Le combat commence alors. Il est d'abord filmé en contre-plongée, afin que l'on puisse ressentir cette tension inhérente à l'affrontement, ainsi que le rapport d'inégalité numérique régissant les deux parties. Un premier combat s'engage alors, cadré cette fois en gros plan, car Kurosawa souhaitait dans ces films que les affrontements physiques soient porteurs de sens, et que les lutteurs soient caractérisés afin de figurer les valeurs défendues dans la lutte. On remarque en outre le hiératisme des personnages, que seul le vent semble animer, appuyant ici la tension de la lutte ainsi que la focalisation sur les visages, donc l'intériorité, des protagonistes. Le premier adversaire de Yano est jeté à l'eau d'un mouvement souple ; on remarque ici reste placé le dos tourné à l'eau du port, ce qui figure une certaine sérénité face à l'adversité. De plus cette position permet au maître de projeter ses adversaires dans l'eau, ce qui illustre parfaitement la philosophie du film. En effet, le judo, par rapport au jiu-jutsu, se veut une méthode moderne, orientée sur un enseignement universel et non plus à une hiérarchie militaire. De plus ses fondements se trouvent dans la douceur, et dans une finalité éducative pour l'individu, rompant ainsi avec la tradition guerrière. En ce sens l'eau joue ici un rôle figuratif primordial : elle permet d'abord d'annihiler la brutalité du combat, en ce que les agresseurs sont amortis par elle dans leur chute ; de plus elle est un élément souple, fluide et doux, qui s'adapte aux obstacles et aux changements, au même titre que le judo dont elle symbolise parfaitement la philosophie, et qui est issu d'une adaptation au changement d'ère historique donc de mentalité, par rapport au jiu-jutsu.

Les combats s'enchaînent rapidement, dévoilant ainsi la face la plus sombre des agresseurs, qui attaquent le maître à plusieurs en même temps ou ramassent des armes, souillant ainsi le code de l'honneur du combat auquel ils se disaient précédemment si fidèles. Le dernier combat se clôt par une immobilisation au sol. Maître Yano demande au maître de se nommer, ce qui figure un autre aspect de la thématique développée : en judo la valeur de l'individu prévaut sur le reste, et particulièrement sur les notions traditionnelles japonaises de sacrifice, de mort pour l'honneur. A ce titre on remarque que lors des présentations antérieures au combat, les lutteurs s'étaient présentées sous le nom de leur école, et non individuellement comme l'avait fait Yano.

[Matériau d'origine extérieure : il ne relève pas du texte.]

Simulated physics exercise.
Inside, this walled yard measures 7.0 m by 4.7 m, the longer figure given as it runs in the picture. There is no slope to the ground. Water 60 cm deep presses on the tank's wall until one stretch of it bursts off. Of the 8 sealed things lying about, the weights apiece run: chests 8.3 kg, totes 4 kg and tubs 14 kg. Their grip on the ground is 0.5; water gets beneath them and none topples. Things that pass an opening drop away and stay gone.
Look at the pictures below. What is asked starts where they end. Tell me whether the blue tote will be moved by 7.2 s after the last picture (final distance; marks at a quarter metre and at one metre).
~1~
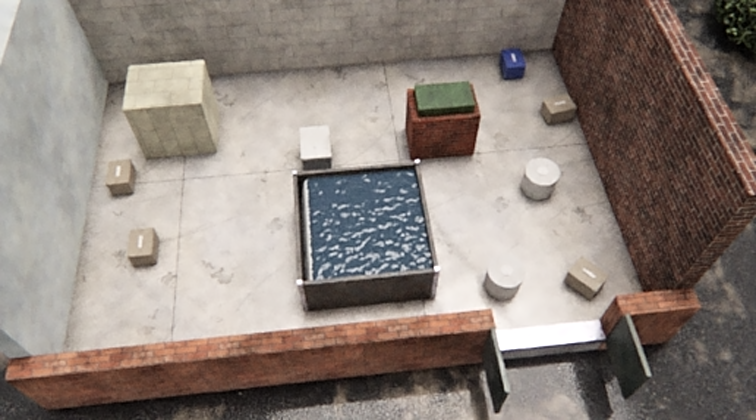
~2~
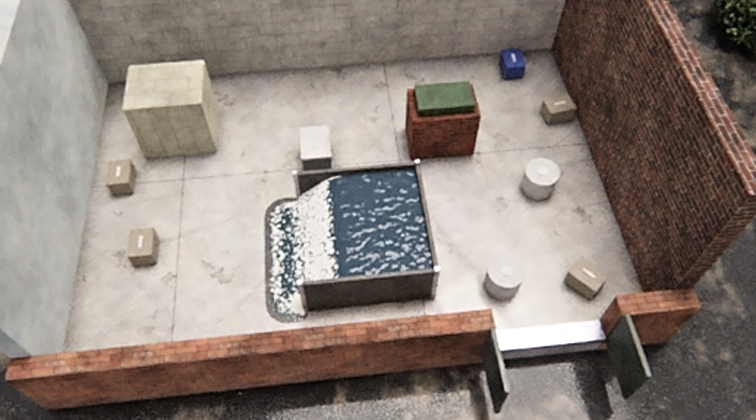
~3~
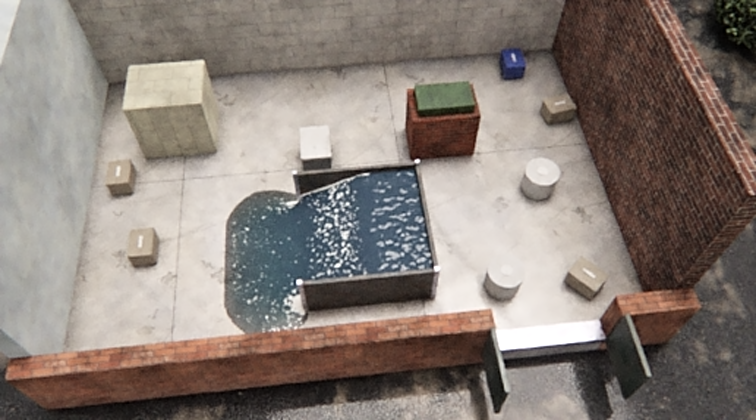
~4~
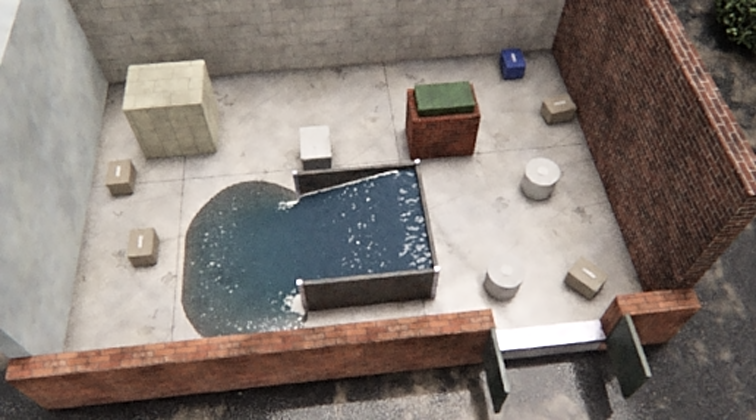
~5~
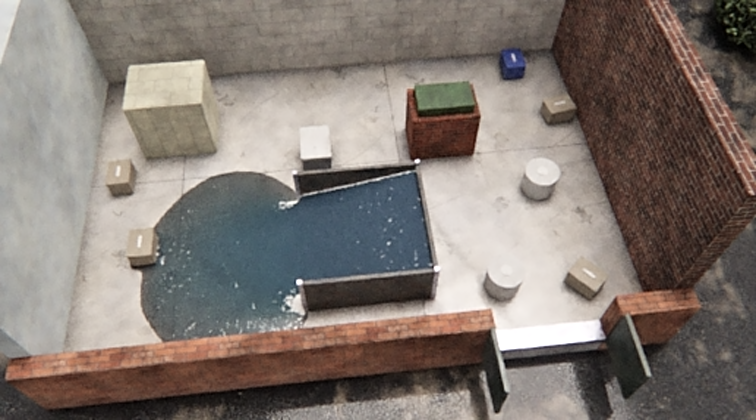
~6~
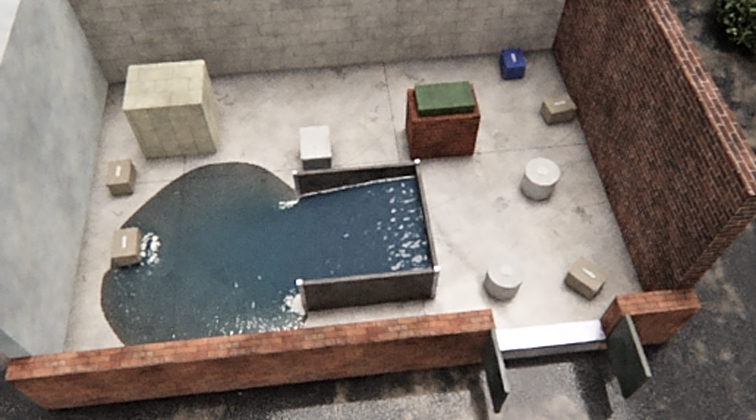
Blue tote covers a modest distance.
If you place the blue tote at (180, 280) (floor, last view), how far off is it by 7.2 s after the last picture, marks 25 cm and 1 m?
As it turns out, it is swept away.
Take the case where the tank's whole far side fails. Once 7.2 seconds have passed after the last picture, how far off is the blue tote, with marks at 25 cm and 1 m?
In that scenario the blue tote would have been washed far off.
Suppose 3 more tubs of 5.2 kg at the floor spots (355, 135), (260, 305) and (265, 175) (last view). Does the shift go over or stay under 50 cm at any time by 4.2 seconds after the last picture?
So that's within the threshold, beyond the threshold and beyond the threshold, in that sequence.
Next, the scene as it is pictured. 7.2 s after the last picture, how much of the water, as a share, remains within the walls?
I'd say some 98 percent hasn't gone yet.
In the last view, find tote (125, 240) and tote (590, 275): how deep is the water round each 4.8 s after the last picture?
9 and 0 cm.
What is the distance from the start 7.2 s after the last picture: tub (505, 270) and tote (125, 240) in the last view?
Lab note - net shifts in order: 0 cm; 200 cm.
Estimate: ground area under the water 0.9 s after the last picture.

On observe donc ici l'opposition entre la valorisation de l'être humain, qui se réalise dans la pratique du judo, et les valeurs guerrières issues des samurai, régies par le mépris de l'individu au profit de l'honneur ou du sacrifice. A travers ce dernier face-à-face s'affrontent le passé guerrier et la modernité progressiste : maître Yano évoque la sérénite par les traits de son visage, alors que le maître de jiu-jutsu exprime la haine et la souffrance dans la crispation, n'aspirant qu'à mourir.

On remarque également que la philosophie développée par le judo s'inscrit, implicitement, en totale opposition à l'esprit japonais contemporain à la sortie du film ; durant la seconde guerre mondiale cette mentalité guerrière basée sur la fidélité à l'honneur au détriment de l'individu, avait reconquis les esprits japonais, ce qui déboucha notamment sur le phénomène des kamikazes. Kurosawa, influencé par la philosophie occidentale de valorisation individuelle, s'oppose donc clairement à ces idées sacrificielles qu'il considère comme obsolètes.

Le jeune Sanshiro réapparaît à la fin de la séquence, et propose au maître de conduire son pousse-pousse : son visage radieux indique l'illumination, du fait qu'il vient de trouver, à travers maître Yano, la voie dont il était en quête. Il abandonne alors ses geta ou sandales de bois, geste hautement symbolique : par ce choix il laisse derrière lui le poids de la tradition japonaise, et les idées relatives à la violence, la rigidité spirituelle prônée par les maîtres de jiu-jutsu. Ainsi il peut aller pieds nus, donc libre et épuré, vers l'évolution de sa personne. Les fameuses geta vont être filmées en un petit montage signifiant, d'abord, une ellipse temporelle entre deux séquences ; mais surtout cette avancée du personnage. En effet les sandales sont abandonnées, couvertes par la pluie, la neige, et finalement emportées par un courant, au même titre que la tradition est emportée par l'évolution des mentalités.


Ainsi Kurosawa fait l'apologie de l'ouverture au monde, autant que de la paix et de la douceur ; la rigidité et la violence n'ont lieu d'être, sans quoi elles seront forcément retournées à leur géniteur selon les lois de la nature : les techniques de judo s'avèrent être l'expression de cette philosophie, déséquilibrant l'adversaire par la force de sa propre attaque. Pour son film on peut même dire que Kurosawa a pratiqué un judo abstrait : face à la rigidité du gouvernement japonais il a su éviter, contourner la censure pour insuffler avec subtilité ses idées au sein de l'image.